Przejeżdżając przez Kleczew zatrzymaliśmy się przy ogromnej koparce pracującej do niedawna w pobliskiej Kopalni Węgla Brunatnego Konin. Udało nam się również podjechać na taras widokowy nad wyrobiskiem tejże kopalni.

W drodze powrotnej przejechaliśmy przez Ślesin – miasteczko z kościołem p.w. św. Mikołaja, oryginalną bramą triumfalną ku czci Napoleona, które słynęło z handlu drobiem (pędzenie wielotysięcznych stad gęsi!), obraźników oraz oryginalnego „ochweśnickiego języka”. Dłuższą chwilę na zasłużony odpoczynek mieliśmy w kompleksie rekreacyjno-wypoczynkowym nad jeziorem, gdzie niedawno pobudowano  małe tężnie.

W okolicy Sarnowa, po drobnych kłopotach orientacyjnych, dotarliśmy  do jednego z najlepiej zachowanych kompleksów tzw. „grobowców kujawskich”  ludności kultury pucharów lejkowatych sprzed ponad 5 tysięcy lat. Chociaż towarzystwo natrętnych komarów wielu z nas dało się mocno we znaki, to megality zrekompensowały nam tę niedogodność.

Powrót do Włocławka, we wczesnych godzinach wieczornych zakończył kolejną, mam nadzieję udaną, wyprawę.

Z życzeniami dobrego wypoczynku letniego i nadzieją na kolejne wyjazdy!

Paweł Śliwiński

GALERIA ZDJĘĆ

 

Notatka ze spotkania z leśnikiem w Bieniszewie.

W tym czasie, kiedy Panowie udali się do Eremu Ojców Kamedułów, Panie miały spotkanie z miejscowym leśnikiem p. Grzegorzem Góreckim. Najpierw poszliśmy „Ścieżką Przyrodniczo-Leśną” przez miejscowy Rezerwat Przyrody /pow. 144,4 ha, utworzony w 1996 r./, a spacer zakończyliśmy przy jeziorze Mielno, na pomoście pontonowym. Było to miejsce przeurocze, pełne ciszy i spokoju. Tylko od „czasu do czasu”, przelatywał nad nami jedyny, miejscowy żuraw… Jezioro to, licznie porośnięte grzybieniem białym, grążelem żółtym i pałką wodną, otaczał las liściasty.

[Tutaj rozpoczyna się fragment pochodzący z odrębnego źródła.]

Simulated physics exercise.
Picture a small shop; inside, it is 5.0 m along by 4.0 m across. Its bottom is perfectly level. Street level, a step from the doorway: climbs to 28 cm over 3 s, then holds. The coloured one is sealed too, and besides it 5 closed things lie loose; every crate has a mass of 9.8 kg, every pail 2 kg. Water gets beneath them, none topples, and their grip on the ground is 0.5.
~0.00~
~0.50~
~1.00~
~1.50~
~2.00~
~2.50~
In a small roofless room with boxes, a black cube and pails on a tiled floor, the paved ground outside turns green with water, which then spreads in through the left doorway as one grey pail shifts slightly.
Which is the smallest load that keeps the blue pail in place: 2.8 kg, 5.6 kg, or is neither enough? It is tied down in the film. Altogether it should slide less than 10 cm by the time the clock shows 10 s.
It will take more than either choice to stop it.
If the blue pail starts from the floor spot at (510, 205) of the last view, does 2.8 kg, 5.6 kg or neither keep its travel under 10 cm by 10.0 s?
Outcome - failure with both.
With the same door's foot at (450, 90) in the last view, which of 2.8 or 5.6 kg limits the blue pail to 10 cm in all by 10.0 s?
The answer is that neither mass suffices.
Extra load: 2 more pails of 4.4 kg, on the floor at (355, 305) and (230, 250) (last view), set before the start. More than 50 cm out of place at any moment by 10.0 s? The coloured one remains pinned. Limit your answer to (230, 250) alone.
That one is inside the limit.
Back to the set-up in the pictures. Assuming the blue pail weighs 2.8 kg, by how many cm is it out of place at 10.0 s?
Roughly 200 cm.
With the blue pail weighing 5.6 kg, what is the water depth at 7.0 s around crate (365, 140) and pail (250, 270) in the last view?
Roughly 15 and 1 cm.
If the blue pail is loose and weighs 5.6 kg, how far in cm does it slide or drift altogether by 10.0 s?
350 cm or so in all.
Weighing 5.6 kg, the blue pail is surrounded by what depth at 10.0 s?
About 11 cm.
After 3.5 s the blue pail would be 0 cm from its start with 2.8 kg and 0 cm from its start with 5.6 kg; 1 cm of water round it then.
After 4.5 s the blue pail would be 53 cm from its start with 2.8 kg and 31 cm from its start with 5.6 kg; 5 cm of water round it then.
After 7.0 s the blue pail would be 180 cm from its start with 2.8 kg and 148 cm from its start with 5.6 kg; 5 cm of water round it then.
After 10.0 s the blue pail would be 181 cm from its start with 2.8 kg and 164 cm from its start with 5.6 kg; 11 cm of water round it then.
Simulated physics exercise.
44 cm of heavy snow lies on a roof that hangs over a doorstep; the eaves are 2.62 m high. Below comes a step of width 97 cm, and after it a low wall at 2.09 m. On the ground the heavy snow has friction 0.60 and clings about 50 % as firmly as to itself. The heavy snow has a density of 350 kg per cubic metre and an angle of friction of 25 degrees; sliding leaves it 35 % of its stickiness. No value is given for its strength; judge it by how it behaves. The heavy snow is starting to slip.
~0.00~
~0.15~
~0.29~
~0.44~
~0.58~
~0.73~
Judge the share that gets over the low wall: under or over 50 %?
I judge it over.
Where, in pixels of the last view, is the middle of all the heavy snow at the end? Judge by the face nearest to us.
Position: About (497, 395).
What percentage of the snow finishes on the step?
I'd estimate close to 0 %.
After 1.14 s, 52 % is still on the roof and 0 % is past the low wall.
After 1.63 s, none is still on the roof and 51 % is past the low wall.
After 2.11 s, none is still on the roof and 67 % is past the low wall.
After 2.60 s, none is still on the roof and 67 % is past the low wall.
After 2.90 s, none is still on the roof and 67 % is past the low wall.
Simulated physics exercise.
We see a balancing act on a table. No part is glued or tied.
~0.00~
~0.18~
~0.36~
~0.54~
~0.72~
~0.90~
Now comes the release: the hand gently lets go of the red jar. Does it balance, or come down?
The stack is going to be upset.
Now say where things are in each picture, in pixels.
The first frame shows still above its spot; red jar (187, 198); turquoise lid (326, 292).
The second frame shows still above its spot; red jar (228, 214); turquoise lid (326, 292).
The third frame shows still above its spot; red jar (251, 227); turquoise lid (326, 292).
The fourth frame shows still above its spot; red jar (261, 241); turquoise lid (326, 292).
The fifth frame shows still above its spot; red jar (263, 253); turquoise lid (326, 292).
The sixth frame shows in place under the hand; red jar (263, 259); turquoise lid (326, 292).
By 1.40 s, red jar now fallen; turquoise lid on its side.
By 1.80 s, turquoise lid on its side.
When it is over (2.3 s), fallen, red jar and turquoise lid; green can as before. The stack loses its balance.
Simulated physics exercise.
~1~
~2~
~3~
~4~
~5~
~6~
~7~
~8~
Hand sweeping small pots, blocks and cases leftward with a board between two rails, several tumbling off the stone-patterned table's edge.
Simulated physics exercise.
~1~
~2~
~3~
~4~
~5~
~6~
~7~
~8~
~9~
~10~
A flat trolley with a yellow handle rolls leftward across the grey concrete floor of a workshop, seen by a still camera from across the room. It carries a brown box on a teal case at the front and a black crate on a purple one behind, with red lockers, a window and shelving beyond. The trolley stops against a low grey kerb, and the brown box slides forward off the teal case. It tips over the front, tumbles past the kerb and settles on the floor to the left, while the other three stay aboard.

Podczas spotkania p. Grzegorz chętnie i wyczerpująco odpowiadał na pytania Pań, które dotyczyły głównie Klasztoru Kamedułów i jego mieszkańców. Zainteresowanie tematem, było bardzo duże! W dalszej części wykładu dowiedziałyśmy się, że w południowej części rezerwatu znajduje się kilka jeziorek śródlądowych, a w drzewostanie występują głównie dęby, olchy, czeremchy i grądy. Runo leśne bogate jest w konwalie dwulistne, kokorycz wonną i turzycę pigułkowatą. Wśród zadrzewień znajduje się wiele pomników przyrody /dąb, sosna w wieku 120, 140 lat/, które porastają zróżnicowany teren pod względem rzeźby... Dużo tu powalonych pni drzew, cieków wodnych, dorodnego mchu i wielu, wielu roślin… Grzyby występują tu również, ale w bardzo małej ilości i niewielu gatunkach. Prowadzący, poinformował nas także, o kłopotach i problemach pracy leśnika: zajęcie tylko w terenie/ bez względu na pogodę/, walka z dzikimi wysypiskami śmieci/ powstającymi ostatnio nagminnie/, narażenie na choroby /borelioza, wścieklizna/ po kontakcie z niebezpiecznymi owadami /komary, kleszcze/, czy chorymi zwierzętami /lisy, psy, dziki/.

na” łonie natury” mogłoby jeszcze długo trwać i trwać…! Niestety musiałyśmy wracać do autokaru, gdzie na nas czekali, pozostali Uczestnicy wycieczki. Niezwłocznie, udaliśmy się w dalszą drogę, zgodnie z planem wycieczki.